Esta Guerra se contempla como una “gesta heroica” cuando se da la paradoja de que quien realmente perdió no fue Napoleón únicamente, sino los “héroes” del pueblo trabajador y campesino que sufría, por ejemplo, una altísima tasa de mortalidad infantil (un 200 por mil) y donde la esperanza de vida no superaba los 35 años.
Estamos, pues, conmemorando una “independencia” que dejó al pueblo español (no se incluye a la burguesía, caciques, terratenientes y clero) más dependiente e indefenso como consecuencia del rigor absolutista que, pasando por la famosa “Década Ominosa” (1823-1833), llega incluso hasta nuestros días, exceptuando el breve paréntesis de la II República.
Y esto es así porque aquella España que se liberó de la Ilustración de los “gabachos”, cayó en el oscurantismo de regímenes sátrapas y guerreristas.

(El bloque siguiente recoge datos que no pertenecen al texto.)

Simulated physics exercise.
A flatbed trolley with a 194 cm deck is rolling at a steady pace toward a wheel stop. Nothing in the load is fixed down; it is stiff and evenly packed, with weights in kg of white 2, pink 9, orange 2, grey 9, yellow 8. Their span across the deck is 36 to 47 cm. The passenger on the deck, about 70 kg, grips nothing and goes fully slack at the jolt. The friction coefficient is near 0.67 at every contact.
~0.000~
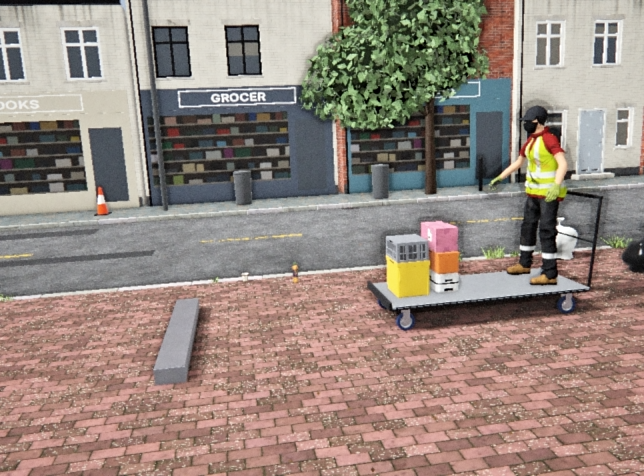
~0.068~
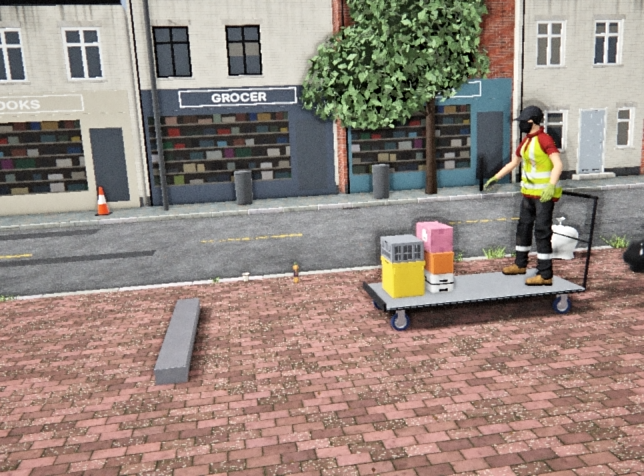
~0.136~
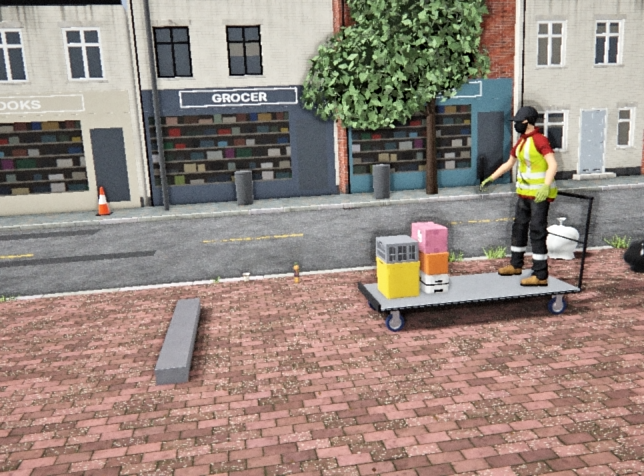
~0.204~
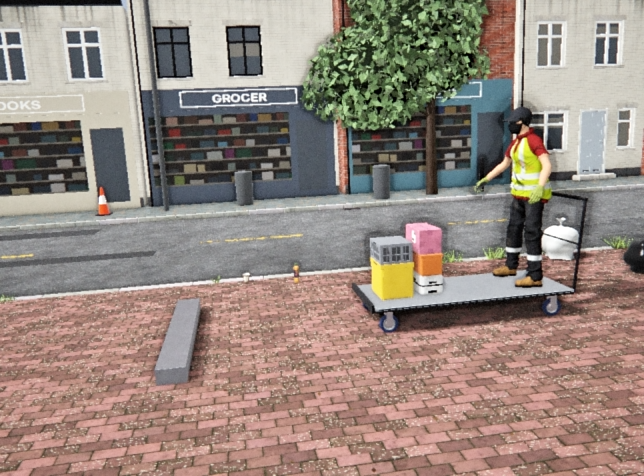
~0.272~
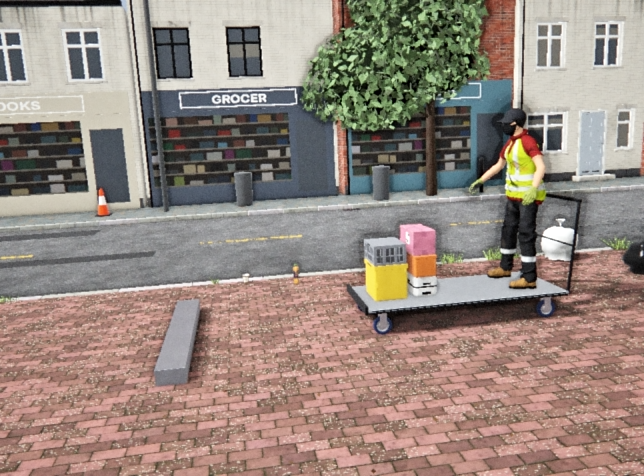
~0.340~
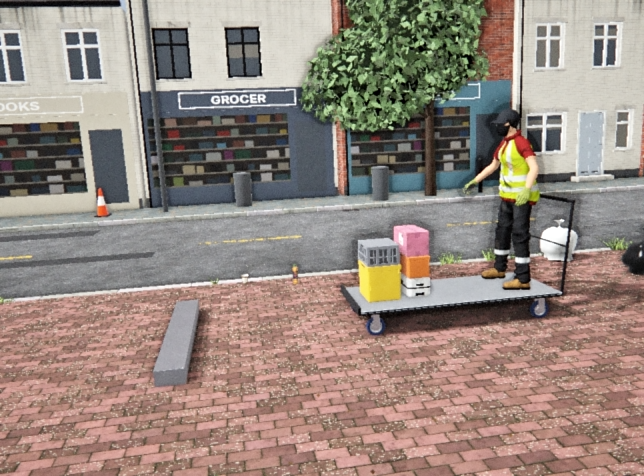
On a brick-paved area beside a street with a grocer's shop, a flatbed trolley carries stacked crates and a standing person in a yellow vest and dark cap. It rolls slowly and steadily left, moving a little nearer the grey wheel stop, while the rider keeps one arm held out.
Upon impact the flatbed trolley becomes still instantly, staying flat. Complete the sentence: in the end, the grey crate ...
In the end, the grey crate is resting on the deck.
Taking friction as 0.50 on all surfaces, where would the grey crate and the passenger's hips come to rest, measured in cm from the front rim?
Grey 20 behind, hips 140 behind.
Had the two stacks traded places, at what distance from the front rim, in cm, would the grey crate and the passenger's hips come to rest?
Grey 50 behind, hips 140 behind.
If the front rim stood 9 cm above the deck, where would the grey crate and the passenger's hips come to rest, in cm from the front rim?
Rest positions from the front rim: Grey 30 cm behind; hips 140 cm behind.
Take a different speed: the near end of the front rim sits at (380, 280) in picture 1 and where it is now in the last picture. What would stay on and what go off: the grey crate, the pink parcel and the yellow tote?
In that case grey off, pink off, yellow off.
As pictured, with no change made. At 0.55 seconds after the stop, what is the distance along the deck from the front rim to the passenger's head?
Position: Approx. 90 cm behind the front rim.
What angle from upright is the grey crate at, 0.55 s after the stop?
I'd put the tilt near 0 degrees.
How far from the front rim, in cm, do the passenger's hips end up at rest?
Some 140 cm behind it.
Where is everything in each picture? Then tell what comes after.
The first picture shows grey crate (407, 248), white suitcase (441, 278), rim corner (391, 307); 184 cm still to roll.
The second picture shows grey crate (402, 249), white suitcase (436, 279), rim corner (385, 308); 179 cm still to roll.
The third picture shows grey crate (397, 249), white suitcase (431, 279), rim corner (380, 309); 173 cm still to roll.
The fourth picture shows grey crate (391, 250), white suitcase (425, 280), rim corner (374, 310); 167 cm still to roll.
The fifth picture shows grey crate (385, 251), white suitcase (419, 282), rim corner (367, 311); 162 cm still to roll.
The sixth picture shows grey crate (378, 252), white suitcase (413, 283), rim corner (360, 312); 156 cm still to roll. Speed about 0.8 m/s.
The wheels strike at 2.22 s.
After 2.77 s the grey crate is 25 cm behind the rim, tilted 5°, near (205, 265) in the last picture's view.
After 3.22 s the grey crate is 29 cm behind the rim, tilted 0°, near (210, 266) in the last picture's view.
Final state at 5.1 s, nothing is past the rim; behind it, white suitcase, pink parcel, orange tote, grey crate, yellow tote and the passenger's hips.
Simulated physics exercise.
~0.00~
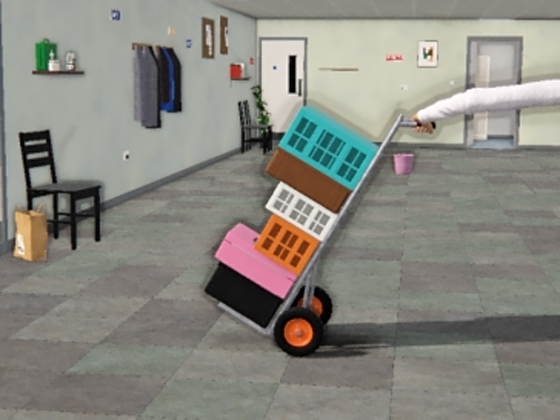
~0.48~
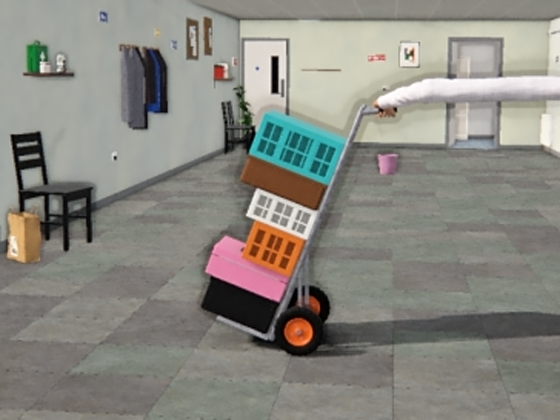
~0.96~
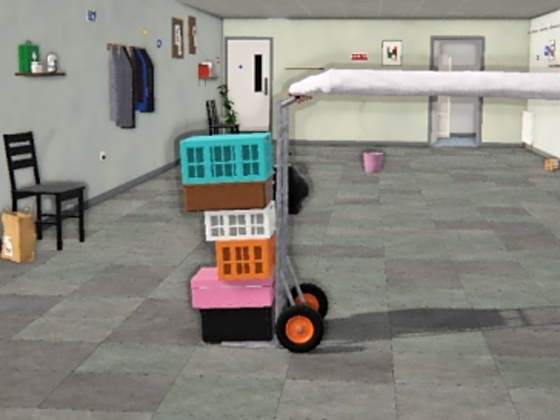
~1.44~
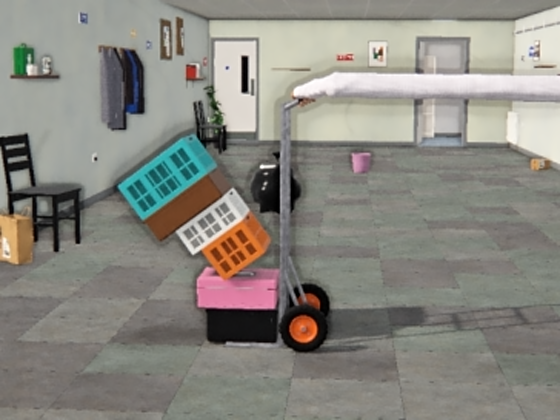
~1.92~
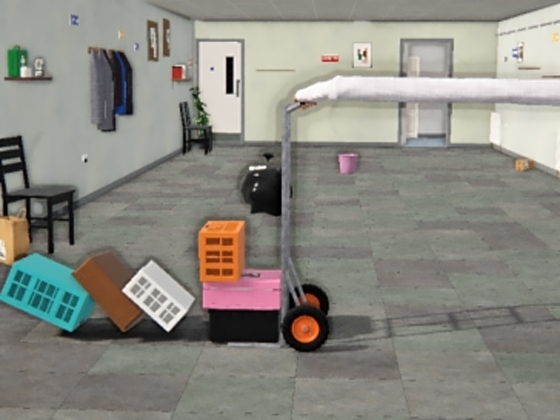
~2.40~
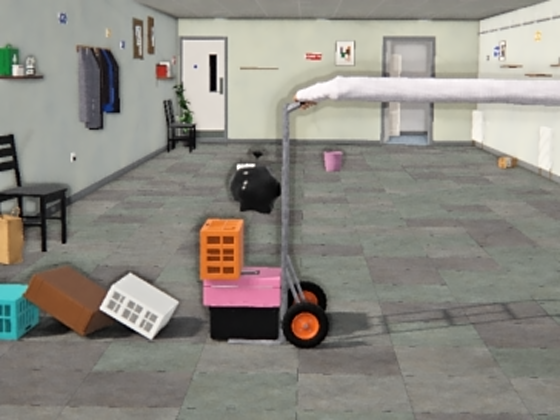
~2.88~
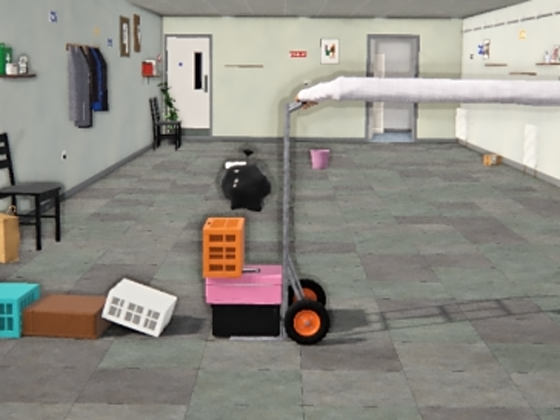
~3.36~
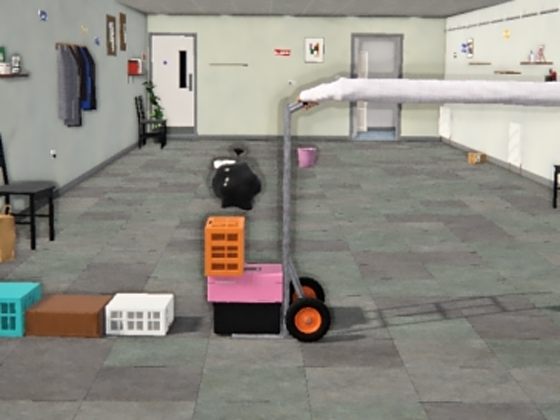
A white-sleeved arm swung a loaded hand truck upright, and the upper boxes tipped off to the left. The turquoise crate, brown tote and white crate landed on the floor, while the orange crate ended on its side atop the pink toolbox and black tote.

Tal sucedió con la sucesora de Fernando VII, Isabel II y su Guerra Carlista; Alfonso XIII y su Guerra del Rif o del apoyo a la Dictadura de Primo de Rivera que duró prácticamente hasta la proclamación de la II República en 1931.
Aquel absolutismo, con el paso del tiempo, va adoptando otras formas de ejercer el poder menos palaciegas o cortesanas pero más efectivas en cuanto a represión, retroceso económico, social y cultural, etc.
El africanista Franco, en un sangriento Golpe de Estado, derroca la República y se mantiene a sangre, fuego, cárceles y exilio durante cuatro “Décadas Ominosas”. Muerto el dictador, España vuelve al redil monárquico (señalado por el “brazo incorrupto” de Santa Teresa) siguiendo la “estela divina” de sus antecesores.
Si con Fernando VII y siguientes reyezuelos el pueblo español conquistó la mordaza y las ataduras que los afrancesados deploraban, con el dictador Franco y la actual monarquía este pueblo las tiene ahora más apretadas que nunca, aunque la morfina del olvido no le permita reconocerlo.
“De aquellos polvos, estos barros”, se dice. En 1808 el pueblo español perdió no sólo la Guerra de la Independencia, también perdió la más importante, la de la libertad.
Pregunta idiota que se me ocurre esta semana: Si a los españoles que se opusieron a la ocupación francesa se les llama patriotas, ¿por qué a los iraquíes que se oponen a la ocupación norteamericana los llaman “terroristas”?